Le chiavi della nuova strategia sembrano essere, oltre ad alleggerire e rendere più flessibili ed efficienti gli asset produttivi e puntare anche sulle rinnovabili, divenire sempre di più un fornitore di servizi e ‘buttarsi’ sul mercato dei prosumer, i consumatori che sono anche produttori di energia, ad esempio perché proprietari di un impianto FV sul proprio tetto.

“L’unico settore in crescita”, riconosce il management RWE, è quello della produzione decentralizzata e incentivata. Anche se l’azienda “non ha possibilità di avere un ruolo da leader in questo contesto, per via del costo del capitale, non competitivo con quello di altri attori” come i fondi di investimento – si legge –  la sfida da vincere “è anche quella di sviluppare un business model innovativo e profittevole rivolto ai prosumer, un mercato da un miliardo di euro che sta emergendo accanto alla value-chain tradizionale”. Come le utility stiano guardando con interesse in questa direzione lo avevamo notato anche in un’intervista di Qualenergia.it a Sauro Pasini, responsabile dell’Area tecnica Ricerca di Enel.

Nelle rinnovabili, poi, la strategia di RWE parla di un approccio “a basso peso di capitali”: “partendo da fondi provenienti in larga parte da soggetti terzi ci posizioneremo come project enabler, operatore e system integrator nelle rinnovabili.”

Altri pilastri delle attività dell’utility, si spiega, saranno il trading di energia e la gestione delle reti (nei mercati in cui non è stato imposto l’unbundling, cioè la separazione tra produttori e gestori di rete).

Quanto al parco di generazione esistente, la sua funzione sarà sempre più quella di fornire potenza di back up. “Anche se prevediamo un’enorme sviluppo della produzione da rinnovabili (…) la domanda di potenza affidabile non calerà. Nel sistema elettrico dell’Europa centro-occidentale servono circa 260 GW di potenza affidabile e non ne serviranno meno nel 2030”. Per questo RWE si propone di “ridimensionare e ristrutturare il portafoglio per massimizzare flessibilità ed efficienza”.

Da questo versante la sopravvivenza è però legata a una riforma di mercato per la quale RWE e gli altri del termoelettrico stanno spingendo con insistenza: l’introduzione di meccanismi di capacity payment o capacity market, che permettano agli impianti di essere remunerati per la potenza flessibile di back up messa a disposizione.

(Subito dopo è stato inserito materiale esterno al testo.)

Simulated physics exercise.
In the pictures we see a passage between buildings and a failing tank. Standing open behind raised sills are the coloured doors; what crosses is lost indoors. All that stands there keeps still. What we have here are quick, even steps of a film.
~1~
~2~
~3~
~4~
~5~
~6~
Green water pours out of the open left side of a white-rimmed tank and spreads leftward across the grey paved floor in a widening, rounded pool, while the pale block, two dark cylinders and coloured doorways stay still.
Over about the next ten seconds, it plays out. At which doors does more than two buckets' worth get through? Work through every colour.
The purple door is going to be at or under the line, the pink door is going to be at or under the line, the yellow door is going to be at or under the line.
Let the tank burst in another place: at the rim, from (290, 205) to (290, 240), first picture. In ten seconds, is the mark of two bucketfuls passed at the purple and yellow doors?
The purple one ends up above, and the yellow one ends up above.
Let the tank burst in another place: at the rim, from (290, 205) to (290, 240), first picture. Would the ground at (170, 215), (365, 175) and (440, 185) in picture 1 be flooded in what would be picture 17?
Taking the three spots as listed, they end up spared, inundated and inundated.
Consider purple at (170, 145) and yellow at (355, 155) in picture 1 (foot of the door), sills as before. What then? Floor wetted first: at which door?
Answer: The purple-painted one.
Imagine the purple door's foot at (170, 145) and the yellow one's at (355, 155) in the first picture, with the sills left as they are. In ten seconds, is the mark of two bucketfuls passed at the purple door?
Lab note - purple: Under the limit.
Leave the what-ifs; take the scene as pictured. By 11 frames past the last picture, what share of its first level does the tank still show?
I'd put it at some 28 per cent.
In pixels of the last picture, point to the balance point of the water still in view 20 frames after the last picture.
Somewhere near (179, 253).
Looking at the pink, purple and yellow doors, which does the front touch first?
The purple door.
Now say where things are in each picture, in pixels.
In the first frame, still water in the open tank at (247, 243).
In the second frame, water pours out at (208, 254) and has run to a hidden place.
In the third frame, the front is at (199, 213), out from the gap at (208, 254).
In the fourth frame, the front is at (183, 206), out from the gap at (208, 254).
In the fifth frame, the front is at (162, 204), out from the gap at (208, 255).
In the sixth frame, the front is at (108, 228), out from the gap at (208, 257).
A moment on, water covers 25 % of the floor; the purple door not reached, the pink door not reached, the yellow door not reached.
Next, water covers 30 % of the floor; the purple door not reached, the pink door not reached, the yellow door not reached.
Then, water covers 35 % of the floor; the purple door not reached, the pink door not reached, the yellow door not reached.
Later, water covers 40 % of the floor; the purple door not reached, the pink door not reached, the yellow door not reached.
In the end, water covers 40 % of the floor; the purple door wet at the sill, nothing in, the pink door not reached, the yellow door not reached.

Staremo a vedere in cosa si tradurrà la svolta di RWE e se sarà sufficiente a traghettare sana e salva l’utility attraverso la transizione energetica in corso. Nonostante le intenzioni annunciate di differenziare e introdurre nuovi modelli di business, verosimilmente l’attività principale dell’azienda resterà legata alla generazione da fonti convenzionali, visto il volume di asset posseduti. Anche concentrarsi sugli impianti più flessibili ed efficienti poi potrebbe non bastare: come mostra il report Citigroup, con la futura diffusione dei sistemi di accumulo la concorrenza delle rinnovabili potrebbe andare ad intaccare anche quella fetta di mercato.